【玉ノ井親方 視点】初V王手の大の里 千秋楽は大きなプレッシャーが掛かる 簡単にはいかない

2024年05月25日 19:33

相撲

【玉ノ井親方 視点】初V王手の大の里 千秋楽は大きなプレッシャーが掛かる 簡単にはいかない
<夏場所14日目>湘南乃海(左)を押し出しで下す大の里(撮影・久冨木 修) Photo By スポニチ
 【大相撲夏場所14日目   ○大の里(押し出し)湘南乃海●  ○琴桜(押し出し)阿炎● ( 2024年5月25日    両国国技館 )】 相撲に勝って勝負に負けた。琴桜の取組はそういう一番だった。当たってすぐに阿炎を突き放して土俵際まで追い込んだ。そこまでは良かった。だが、伸ばした右腕をたぐられ、体を入れ替えられてしまう。攻勢から一転、守勢に回りそのまま押し出されてしまった。
 阿炎には過去8勝2敗と大きく勝ち越しており、しかも7連勝中だった。そのため警戒心が薄れてしまったのかもしれない。ただ、実は前回黒星を喫した一番も同じように腕をたぐられ、逆転負けを許したものだった。

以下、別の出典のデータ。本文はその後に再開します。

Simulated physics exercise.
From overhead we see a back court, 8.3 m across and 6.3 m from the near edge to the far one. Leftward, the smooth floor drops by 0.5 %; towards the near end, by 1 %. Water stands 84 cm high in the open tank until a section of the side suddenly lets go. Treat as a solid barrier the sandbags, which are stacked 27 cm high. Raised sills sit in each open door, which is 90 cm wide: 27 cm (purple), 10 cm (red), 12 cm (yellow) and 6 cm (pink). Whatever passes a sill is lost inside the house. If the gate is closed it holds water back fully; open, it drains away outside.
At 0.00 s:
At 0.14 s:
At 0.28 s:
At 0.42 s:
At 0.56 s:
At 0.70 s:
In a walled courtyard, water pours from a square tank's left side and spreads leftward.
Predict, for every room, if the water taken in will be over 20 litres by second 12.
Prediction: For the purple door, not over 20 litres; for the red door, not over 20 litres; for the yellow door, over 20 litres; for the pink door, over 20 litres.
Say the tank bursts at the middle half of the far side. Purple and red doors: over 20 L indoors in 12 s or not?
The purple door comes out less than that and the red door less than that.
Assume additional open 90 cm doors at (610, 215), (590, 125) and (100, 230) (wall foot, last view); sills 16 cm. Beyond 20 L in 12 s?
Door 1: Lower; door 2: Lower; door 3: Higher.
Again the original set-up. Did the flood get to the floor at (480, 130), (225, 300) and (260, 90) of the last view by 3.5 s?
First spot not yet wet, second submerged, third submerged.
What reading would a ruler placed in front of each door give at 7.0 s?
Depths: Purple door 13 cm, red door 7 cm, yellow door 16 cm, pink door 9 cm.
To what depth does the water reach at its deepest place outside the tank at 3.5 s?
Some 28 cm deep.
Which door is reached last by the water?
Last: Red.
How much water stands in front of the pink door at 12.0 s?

 琴桜が土俵際で攻め急がずにワンテンポ置く余裕があれば結果は変わっていただろう。しかし、優勝を期待される立場として、ここで負けるわけにはいかないという責任感が焦りを呼び、勝負を急ぐ結果になってしまった。

 ただ、これで今場所の優勝争いの決着がついたわけではない。単独トップに立った大の里にもこれから大きなプレッシャーが掛かる。湘南乃海戦は右を差して、一気に前に出る文句のつけようがない相撲だったが、千秋楽の阿炎戦でも同じような相撲を取れるとは限らない。

 11日目の豊昇龍戦は、大関に右から投げを打たれ、派手に土俵上に転がされた。大の里側から見て自分の左手の方から攻め込まれると、意外にもろさを露呈する。阿炎がそこを突いて攻めることができれば、面白い展開になる。